While financial reporting should focus on churn, the company’s IT system should focus on better understanding the subscriber base:

  • Who are the subscribers?

  • Are there subscribers ready to accept more aggressive pricing?

  • What is the “renew button”?

  • Why can one not sell one’s service package to everyone?

  • Is the financial viability being maintained – avoid the “trap” of offering too much without fundamentally enhancing the service value to the consumer.

The final chapter of the book offers the so-called PADRE set of operating principles for building a strong subscription model and culture:

  • Position – web/social media; PR; events; …

  • Acquire – sales team; recruiting; training; …

  • Develop – implementation through customer training; drive customer-centric innovations; …
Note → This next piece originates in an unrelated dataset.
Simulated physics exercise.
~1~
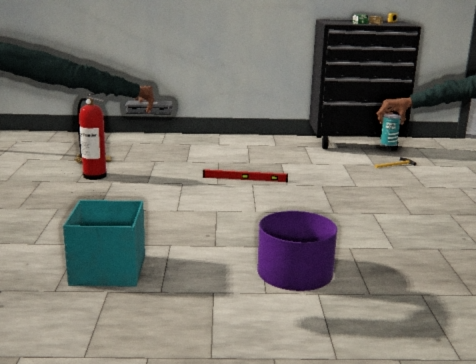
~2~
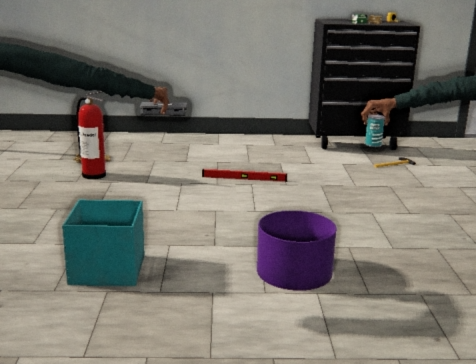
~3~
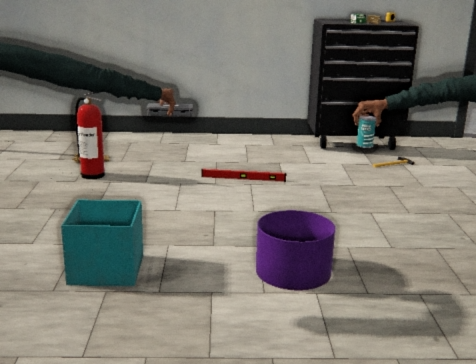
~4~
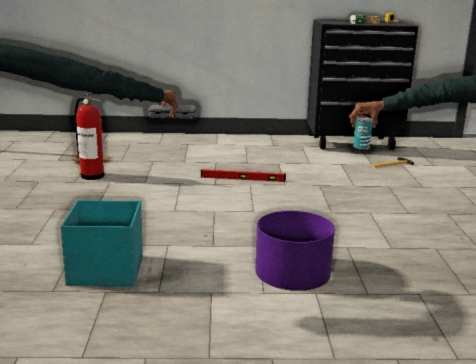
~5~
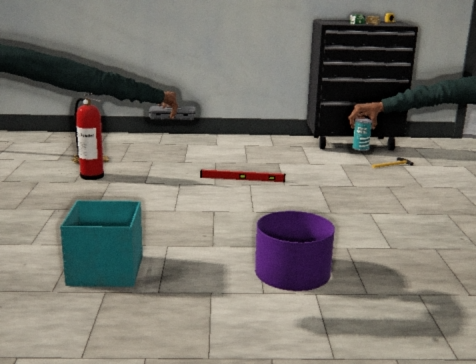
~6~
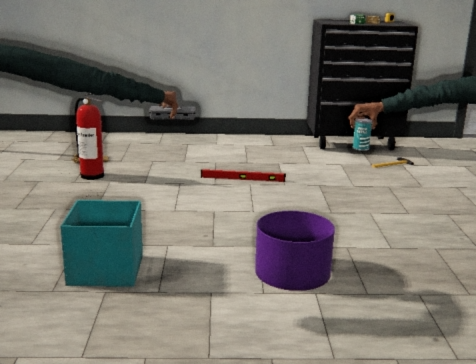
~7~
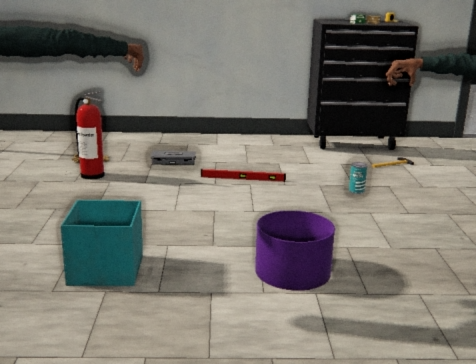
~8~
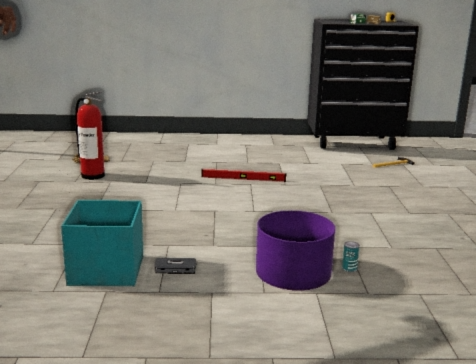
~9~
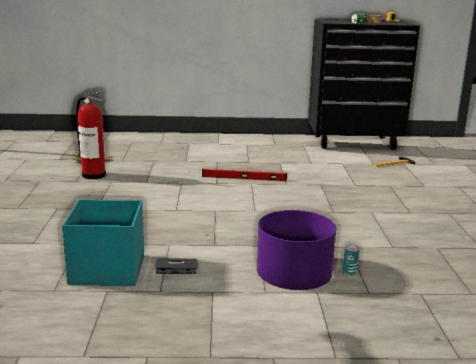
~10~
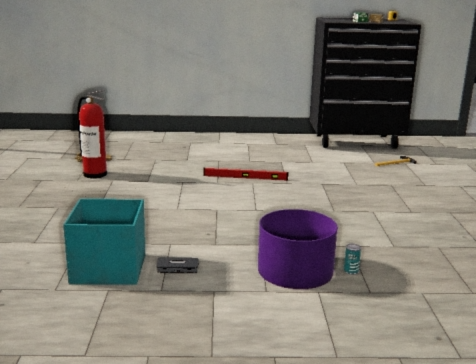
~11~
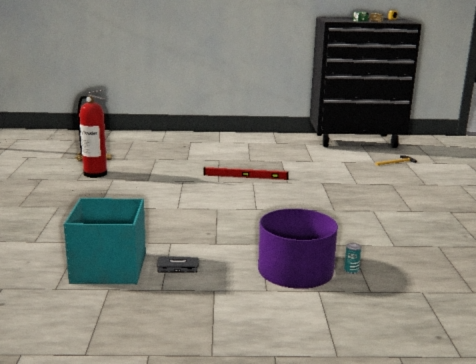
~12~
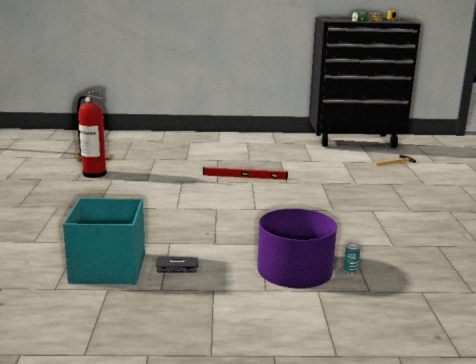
At first, two hands reach in from opposite sides of a tiled room, the left one holding a small grey case and the right one a turquoise tin, with a teal square container and a purple round bin on the floor below. The case shifts slightly right while the tin moves a little left, and both then hold still. The hands let go, and both things drop as the arms draw back out of view. Each misses its container, and they end at rest on the floor, the case right of the teal container and the tin upright just right of the purple bin.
  • Run – account management; other success measures; …

  • Expand – upsell; cross-sell; …

The PADRE model represents a good summary on how to develop a subscription-based strategy.

In conclusion, let me cite what Marc Benioff, CEO of Salesforce, said about this book: “(Subscribe is the) definite playbook for anyone navigating the most important business model shift of our time. The subscription model is exploding everywhere, and nobody knows how to steer through this shift better than Tien”.


There was an incident I witnessed some two decades ago that gave signal to what was to come. The scene took place at the Scandinavian Airline System’s (SAS) corporate headquarters in Stockholm, when Giovanni Agnelli, the former CEO of the Fiat group, visited SAS’s then CEO, Jon Carlzon. Carlzon told Agnelli that “we are in the same business, namely transportation. Customers in the not so distant future will pay with one credit card, not own anything, but pick up and leave the various means of transportation at the point where their journey starts and ends – cars, bikes, and so on – as well as simply board planes, trains, etc. as needed, with no tickets. So, we are in the same business, Mr. Agnelli.” Carlzon saw that the shift towards subscription was coming.